October 6, 2011 at 5:19 am
We recently moved physical database servers from our corporate office
to a collocation facility, and brought up virtual servers to replace
the web servers. We are now experiencing periodic system slowness
that is related to load. When this occurs, we see sp_Reset_Connection
executions running long (2 to 20 seconds) and our system hangs for
this duration. Everything then breaks free at once and we see up to
20 sp_Reset_Connections completing at the same millisecond. Our query
execution durations are severely impacted when this occurs.
We are on SQL Server 2005 SP2. We can reproduce from virtual and
physical webservers running Windows 2003 and Windows 2008. We have
hit the database server from our pre-existing corporate web servers,
and can still reproduce the issue.
Microsoft is working with us, and they have deemed our database server
to be healthy. They have moved our ticket to the database
connectivity team. Data is being captured and analyzed, but the issue
is still unresolved. Business is being impacted.
HP has analyzed our switches and found no issues. We have no packet
loss.
We are looking for suggestions as to what to check next.
Thanks
October 6, 2011 at 9:53 am
Our issue seems to be resolved. We found a rouge trace running and killed it. We found three traces running; 1) the default, 2) SQL Sentry and 3) rouge Trace. This is after Microsoft said there was nothing wrong with the database.

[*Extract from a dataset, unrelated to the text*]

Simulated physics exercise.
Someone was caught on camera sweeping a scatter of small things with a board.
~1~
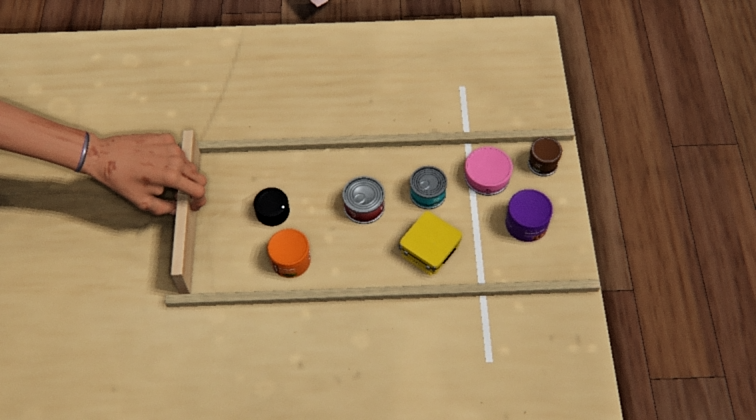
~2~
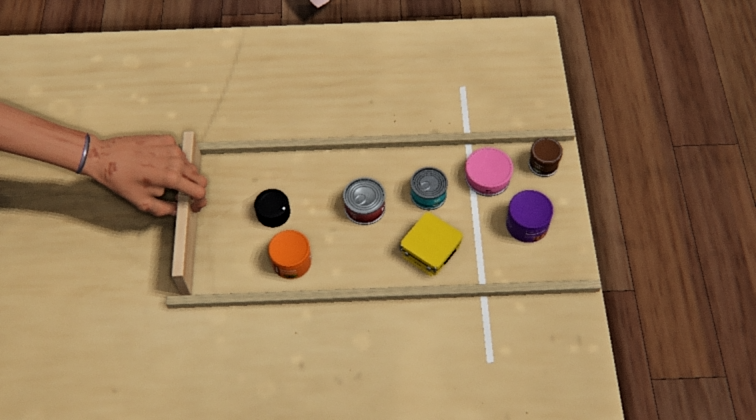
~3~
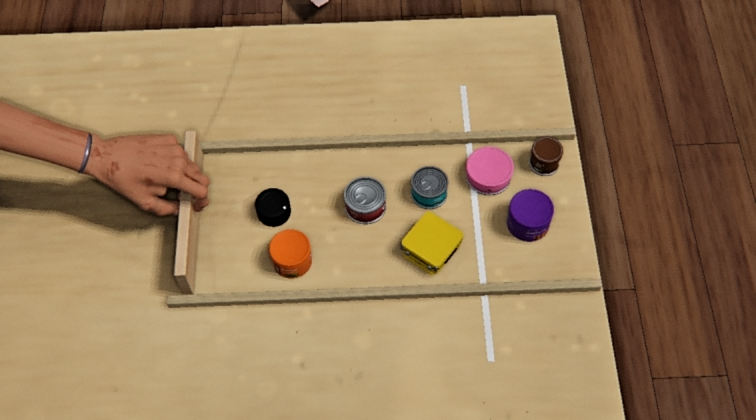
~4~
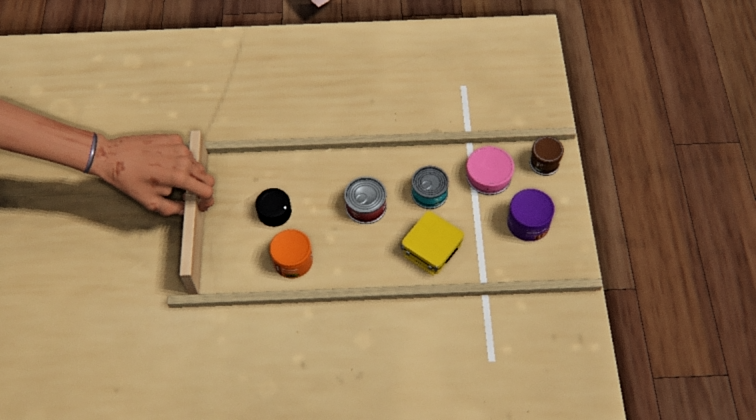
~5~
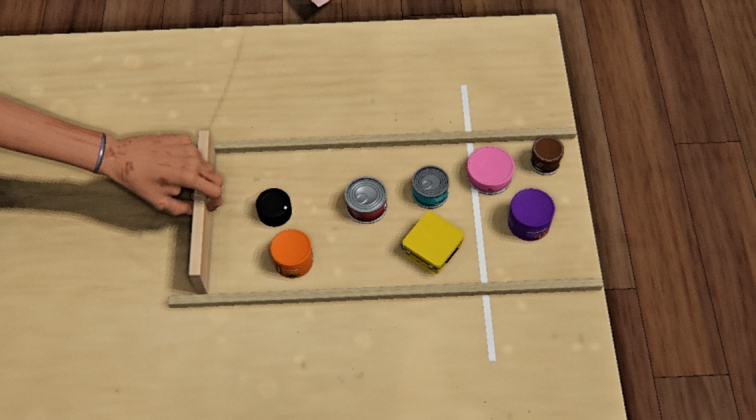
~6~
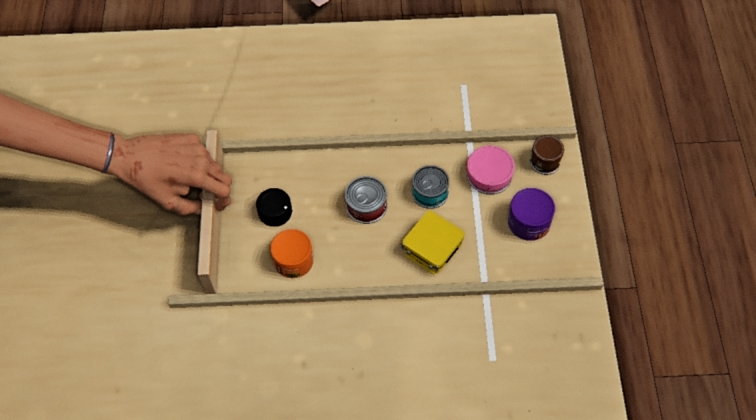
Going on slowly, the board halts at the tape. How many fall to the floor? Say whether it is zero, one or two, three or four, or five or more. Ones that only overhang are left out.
It is zero.
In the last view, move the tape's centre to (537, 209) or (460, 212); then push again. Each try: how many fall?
Counts: 3, 0.
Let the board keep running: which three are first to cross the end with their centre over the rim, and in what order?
Taking them earliest first, it's the purple tub, the brown tin and the yellow case.
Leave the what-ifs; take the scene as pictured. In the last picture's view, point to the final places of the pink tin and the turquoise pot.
Listed in order, first is (522, 157) and the other is (492, 179).
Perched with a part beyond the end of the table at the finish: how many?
Overhang count: 1.
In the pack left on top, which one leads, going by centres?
The purple tub.
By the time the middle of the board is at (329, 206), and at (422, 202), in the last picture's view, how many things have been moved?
The counts are 3 and 6.
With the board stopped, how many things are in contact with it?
The count in contact is 3.
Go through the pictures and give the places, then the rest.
In the first frame, brown tin (545, 157); purple tub (529, 216); pink tin (488, 171); board (187, 211); tape (475, 213).
In the second frame, purple tub (529, 217); board (187, 212).
In the third frame, pink tin (489, 171); black lid (273, 207).
In the fourth frame, brown tin (546, 156); yellow case (433, 244).
In the fifth frame, purple tub (531, 215); red pot (366, 200).
In the sixth frame, brown tin (547, 155); purple tub (531, 215); pink tin (490, 170); board (212, 211); tape (477, 211).
A little later, none off yet; brown tin at rest near (547, 155); purple tub at rest near (531, 215); pink tin at rest near (490, 170).
Next, none off yet; brown tin at rest near (547, 155); purple tub at rest near (532, 214); pink tin shifted a little near (508, 161).
When it is over, the number that fall off is zero.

We have stopped SQL Sentry running off and on over the past couple of days and we tried to figure out how the numbering of the traces work. We fired up a couple of profilers and ran SELECT * FROM :: fn_trace_getinfo(default).
Since there is a default trace and we have SQL Sentry running, we added two new traces via profiler. Using fn_trace_grtinfo, we saw two additional traces due to profiler and found that a trace will take the next free number. (If trace 1, 2 and 4 are running creating a new will have trace id of 3, not 5). Ok here is the strange part that we can’t reproduce. The person with two profilers running stopped one and the other window, running profile, showed that trace was stopped as well. Both windows were closed but one of the traces was stilling. We created our rouge trace! There were at least three of us watching when he did this twice. Which is good and bad, it’s good in that we know how it probably happened, and bad that it happens. We think that there might have been an initial problem that was resolved but in doing so we created the rouge trace. It’s a little disconcerting that we are unable to reproduce.
Server is 2003 with SQL Server 2005, Client is Windows 7 with 2008 R2 SSMS.